Gonna need a lot of water for that nymphæum 🫧

[–] massive_bereavement@fedia.io 0 points 10 months ago (1 children)

I had no idea what a nymphaeum was, and somehow I expected it to be some perverted roman thing. Turns out it's just a fountain place used for nymphae cult and some large ones double as a place for weddings...

Won't say what I imagined.

[–] ieatpillowtags@lemm.ee 1 points 10 months ago

It’s ok we all know what you imagined

[–] vzq@lemmy.world 0 points 10 months ago (1 children)

I spent way too much time looking for a hidden Saddam Hussein.

[–] Rai@lemmy.dbzer0.com 1 points 10 months ago

Narry an original thought in my head

[–] Gork@lemm.ee 0 points 10 months ago (1 children)

How does that siphon work? I would think they would need a pump of some kind, even if it's just a bunch of Roman workers/slaves turning an Archimedes Screw, to get the water to go uphill.

[–] CameronDev@programming.dev 0 points 10 months ago (1 children)

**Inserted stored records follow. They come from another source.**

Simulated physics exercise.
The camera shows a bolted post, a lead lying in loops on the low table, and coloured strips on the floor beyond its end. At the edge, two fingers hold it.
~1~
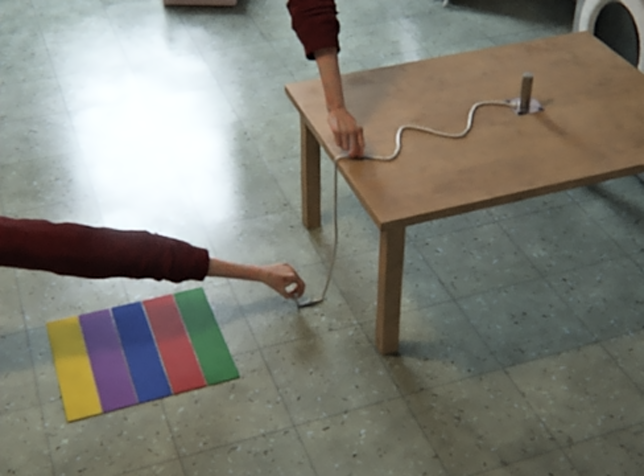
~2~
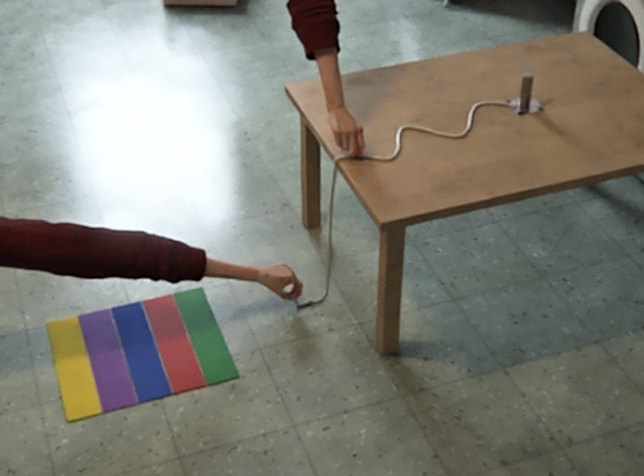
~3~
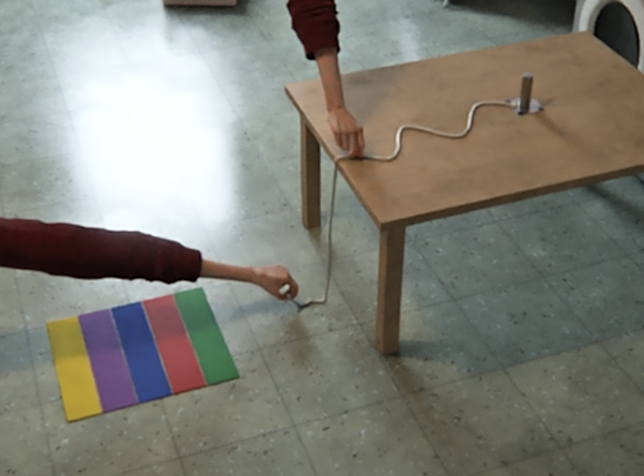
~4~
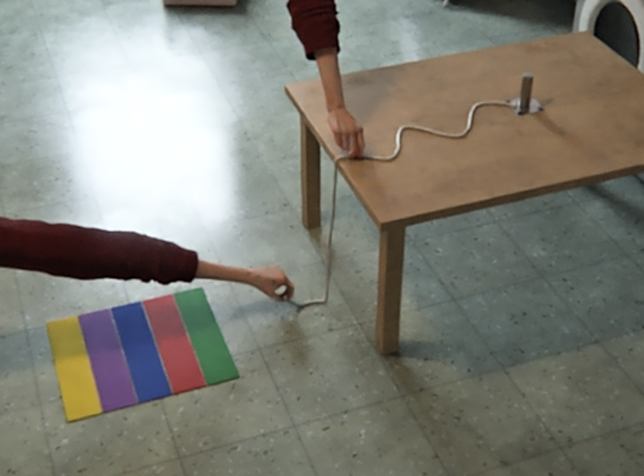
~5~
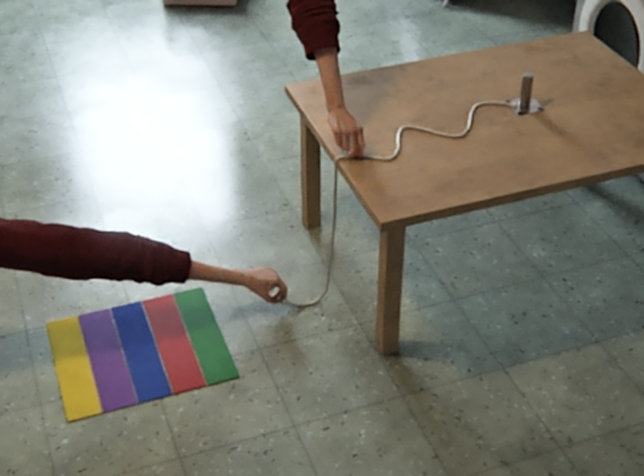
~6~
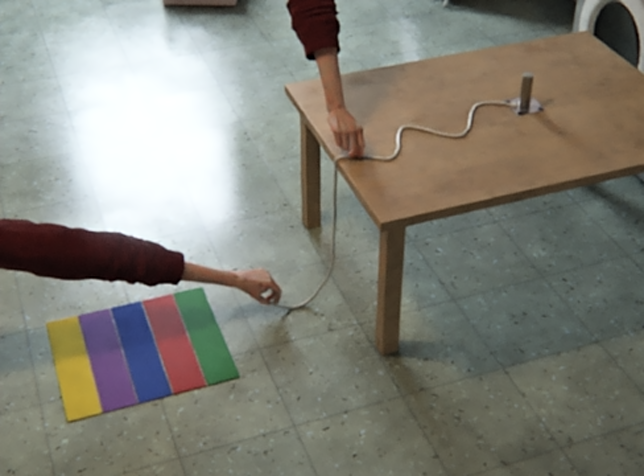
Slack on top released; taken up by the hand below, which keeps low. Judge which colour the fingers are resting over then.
The purple strip.
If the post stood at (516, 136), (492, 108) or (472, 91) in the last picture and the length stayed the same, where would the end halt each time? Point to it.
Approximate places, in that order: (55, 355), (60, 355), (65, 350).
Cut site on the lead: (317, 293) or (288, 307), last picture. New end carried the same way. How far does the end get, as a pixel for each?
Roughly (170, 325), then roughly (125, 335).
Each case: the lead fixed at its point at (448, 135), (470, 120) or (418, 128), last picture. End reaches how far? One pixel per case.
(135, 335), (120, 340) and (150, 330).
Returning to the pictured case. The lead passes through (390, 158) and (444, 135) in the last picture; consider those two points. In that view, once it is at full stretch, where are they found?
Near (318, 169) and (411, 135).
Soon after, end near (169, 327); over red.
Then, end near (127, 337); over blue.
At full stretch, end near (101, 343); over purple. It halts on the purple strip.
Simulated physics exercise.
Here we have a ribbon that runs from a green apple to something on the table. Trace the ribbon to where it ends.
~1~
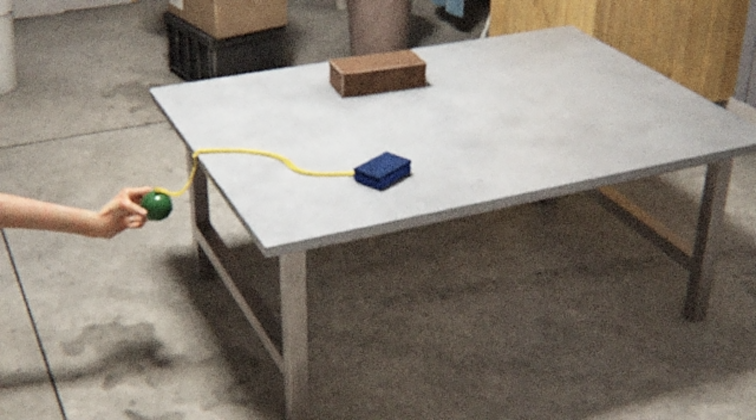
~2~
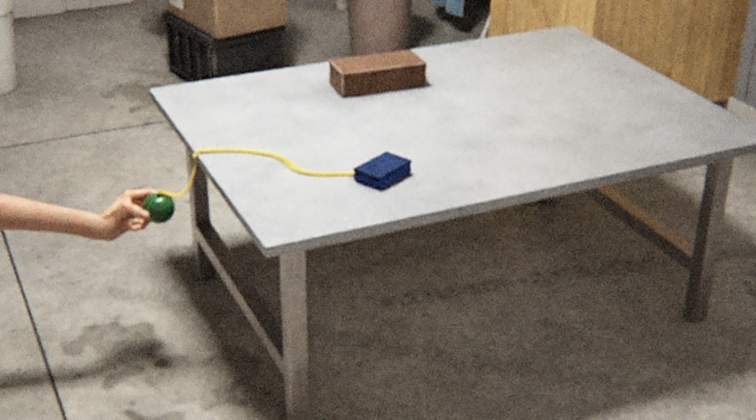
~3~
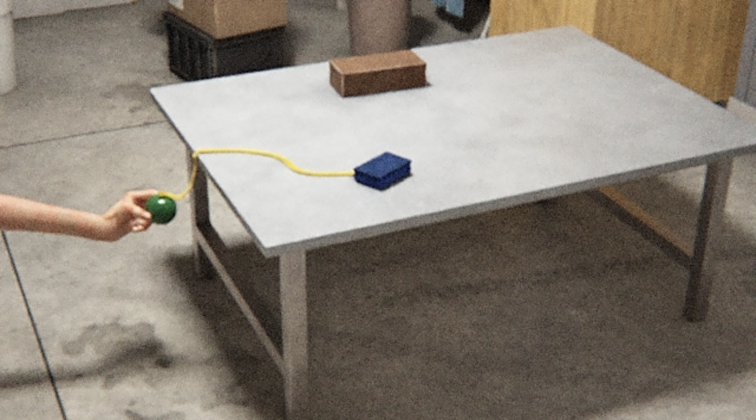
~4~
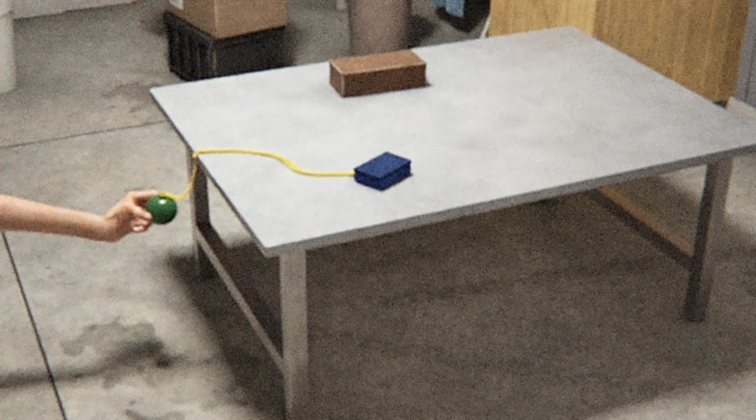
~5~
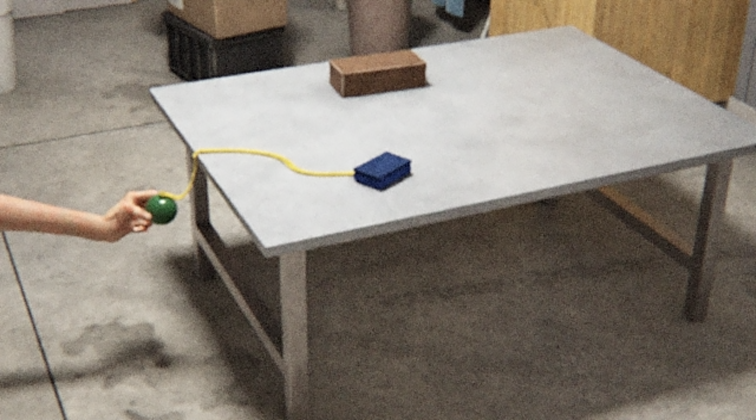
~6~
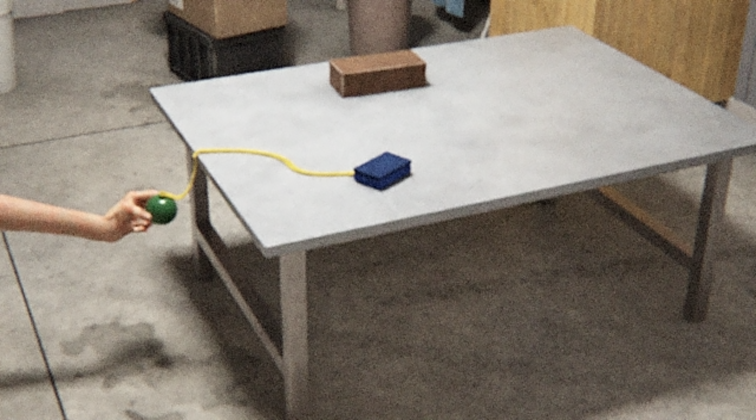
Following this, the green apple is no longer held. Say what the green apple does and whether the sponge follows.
Outcome: The green apple ends on the ground; the sponge goes too.
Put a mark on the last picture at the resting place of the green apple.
I'd put its resting spot close to pixel (203, 347).
Then, 0.36 s after the last picture, apple on the floor near (191, 342); brick unmoved; sponge tugged along near (281, 164).
Then, 0.64 s after the last picture, apple on the floor near (201, 346); brick unmoved; sponge over the edge.
At rest, apple on the floor near (203, 347); brick unmoved; sponge down on the floor. The green apple lands on the floor and the sponge follows it down.
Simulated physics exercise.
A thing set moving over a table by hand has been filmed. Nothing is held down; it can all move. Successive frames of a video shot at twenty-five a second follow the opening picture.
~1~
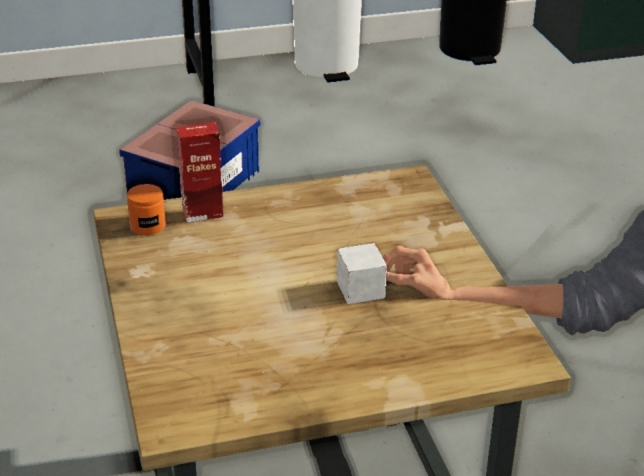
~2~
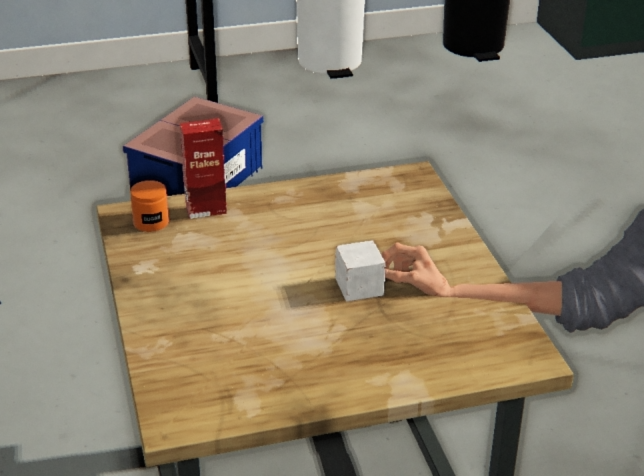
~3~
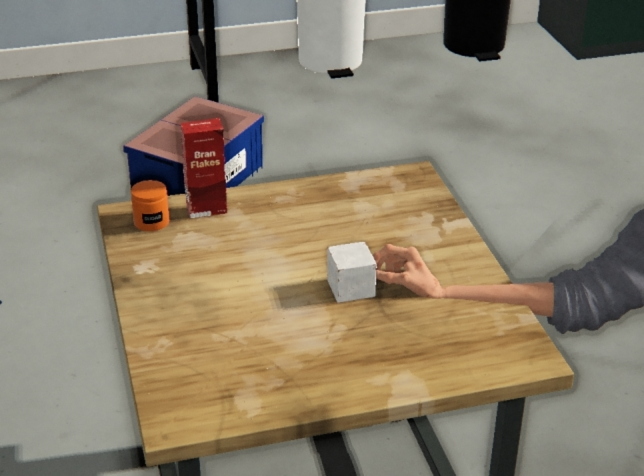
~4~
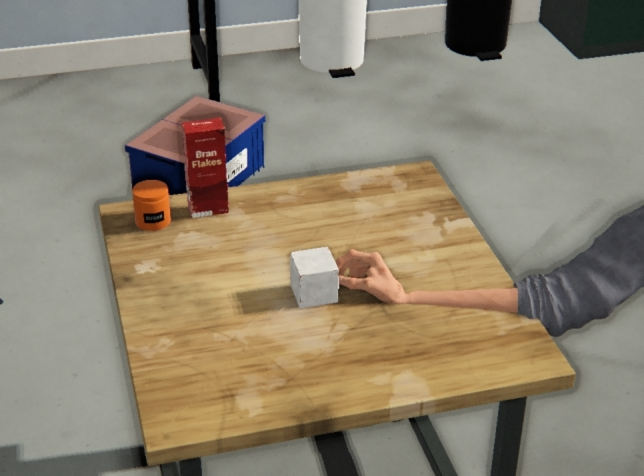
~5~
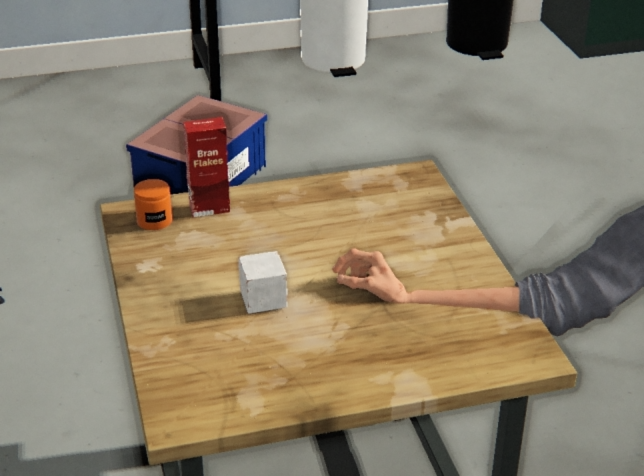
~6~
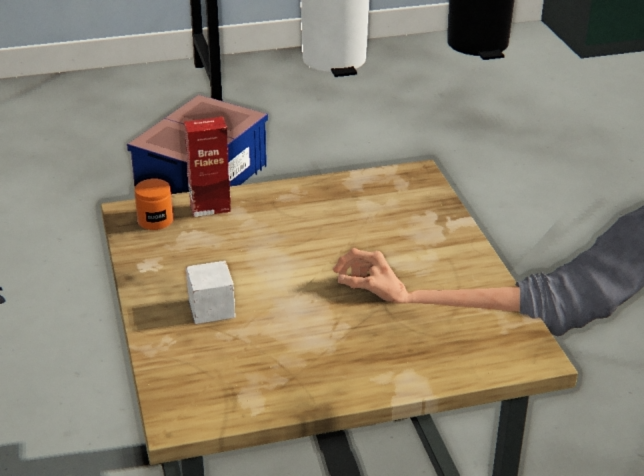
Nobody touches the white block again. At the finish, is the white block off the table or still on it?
Off the table.
Then, 0.20 s after the last picture, white block now off the table.
Then, 0.30 s after the last picture, things are still on the move.
Then, 0.50 s after the last picture, as before.
By the end, off the table, white block.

Same way a fuel siphon works, as long as the opening is below the inlet, and the rest of the tube is full and sealed, the water will flow.

https://en.m.wikipedia.org/wiki/Siphon

[–] jaybone@lemmy.world 0 points 10 months ago (1 children)

By why did they even need one here though?

[–] wischi@programming.dev 0 points 10 months ago* (last edited 10 months ago) (1 children)

Because it's simpler to build siphons through large valleys instead of 100 meter high 10 kilometer long aqueducts.

[–] Donjuanme@lemmy.world 0 points 10 months ago (1 children)

But you have to keep water pressure throughout the length of that tube, how did they do that with their materials?

[–] wischi@programming.dev 1 points 6 months ago

There is no additional pressure besides from the height/drop, so unless so have a substantial leak where you lose a lot of water, it "just works".